He has done it!
- davidearlestevens
- Apr 18
- 3 min read

Those are the final words of Psalm 22.
Four exclamatory words filled with Eastertide hope!
(I encourage you to open your Bible and slowly read through this psalm).
But what do they mean? How could such words of confidence written nearly one-thousand years before Christ foretell his death and resurrection?
As David pens Psalm 22, he is experiencing extreme opposition and intense suffering that literally brings him to death's door. But the agonizing language of lament goes far beyond what David himself could have experienced. Nothing in this psalm leads us to believe that he is describing his own personal experience of execution. The language rather describes what becomes historically true only in the "seed" of the woman, the Son of David. Psalm 22 is a graphic portrait of God on the gallows; so much so that the psalm has been called the "Fifth Gospel" account of the crucifixion.
Dietrich Bonhoeffer once wrote: "Only the suffering God can help." That is why throughout this psalm David passionately cries to God for help in time of need (see verses 2, 11, 19). Yes, only a suffering God can help. But not a God who only suffers. Apart from the resurrection of the Son of David, his suffering of death would be of little help. If the cross of Christ defeated evil, the resurrection of Christ defeated death.
Death is separation, and separations need bridges. If God's Son never suffered and died, his provision for us earthlings would be like a bridge broken on the near end. He could not identify with us in our sin and suffering. But if God's Son only suffered and died, his provision would be like a bridge broken on the far end. He could not deliver us from our sin and suffering and bring us into new life. Thankfully, the resurrection of Christ—the one mediator between God and man (1 Timothy 2:5)— is the guarantee that the bridge to authentic life is not broken on either end.

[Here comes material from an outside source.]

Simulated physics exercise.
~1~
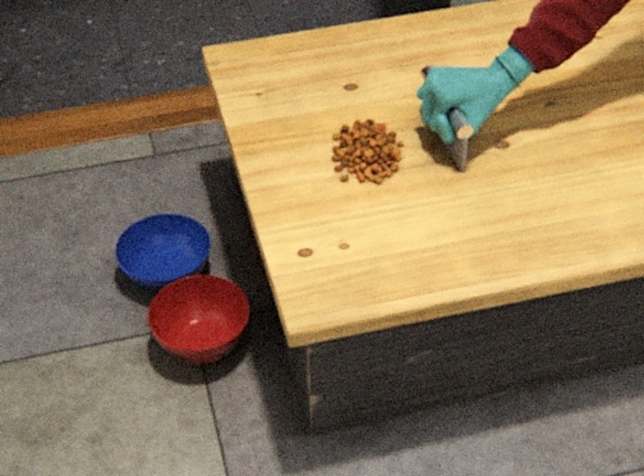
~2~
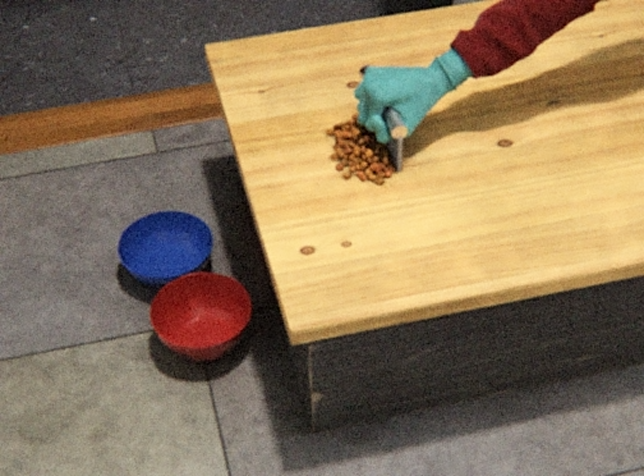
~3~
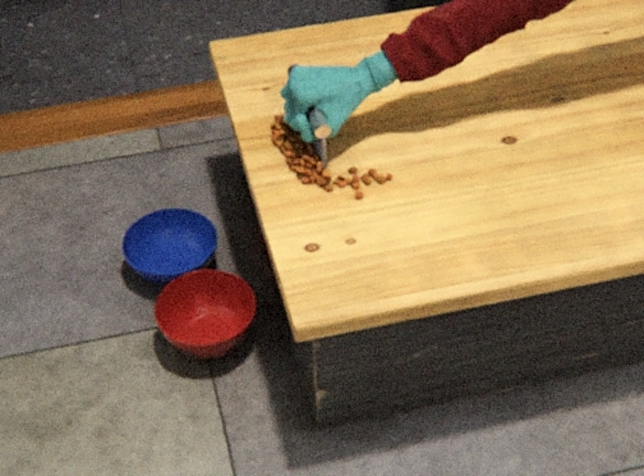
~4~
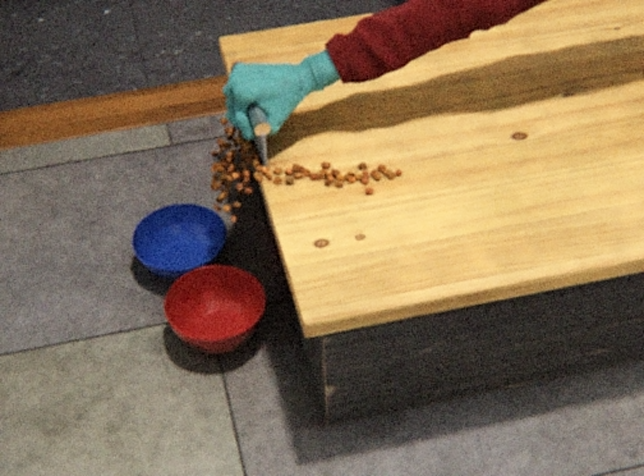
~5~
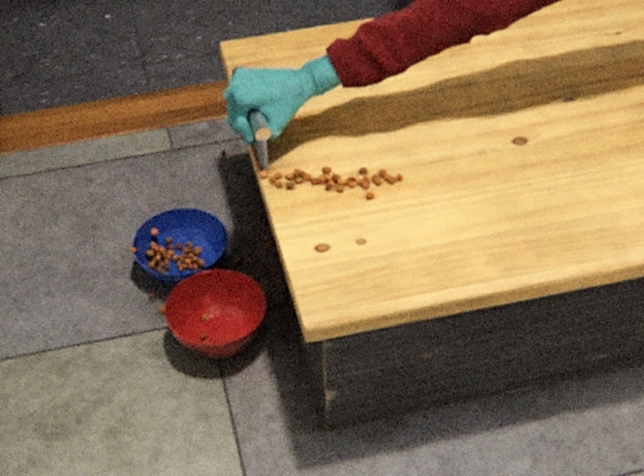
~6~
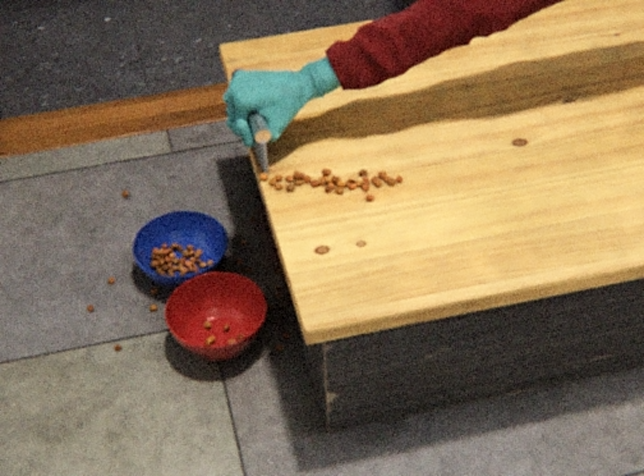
A gloved hand scrapes brown kibble left off a wooden top, mostly into the blue bowl.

Did God respond to David's passionate cries for help? Does he respond to ours? The answer to those questions is found in verse 21 where the psalmist confidently affirms, "You have answered me!" While we do not know the precise way in which God answered David's prayer historically, we do have indications of how he answered prophetically. Looking back on the Son of David's sufferings, the writer to the Hebrew Christians pens these words: "During the days of Jesus' life on earth, he offered up prayers and petitions with loud cries and tears to the one who could save him from death, and he was heard because of his reverent submission" (Hebrews 5:7-8). Could it be the psalmist points us to the fact that the ultimate answer to his prayers as well as those of his counterpart, the Messiah, would be in the form of resurrection in the future rather than rescue in the present?
In spite of his prayer, "My Father, if it is possible, may this cup be taken from me" (Matthew 26:39), the Son of David was not delivered from evil, but he was delivered through evil—or better, by overcoming evil. Jesus prayed to be delivered on Good Friday, but he was delivered on Easter Sunday. He prayed to be rescued from death, but he was rather resurrected from death. Just as the Son of David's submission to death definitively conquered the penalty and power of evil, so also his resurrection from death is the guarantee that those who believe in him will one day be delivered from the very presence of evil. Jesus' historical, bodily resurrection is proof positive that "He has done it!"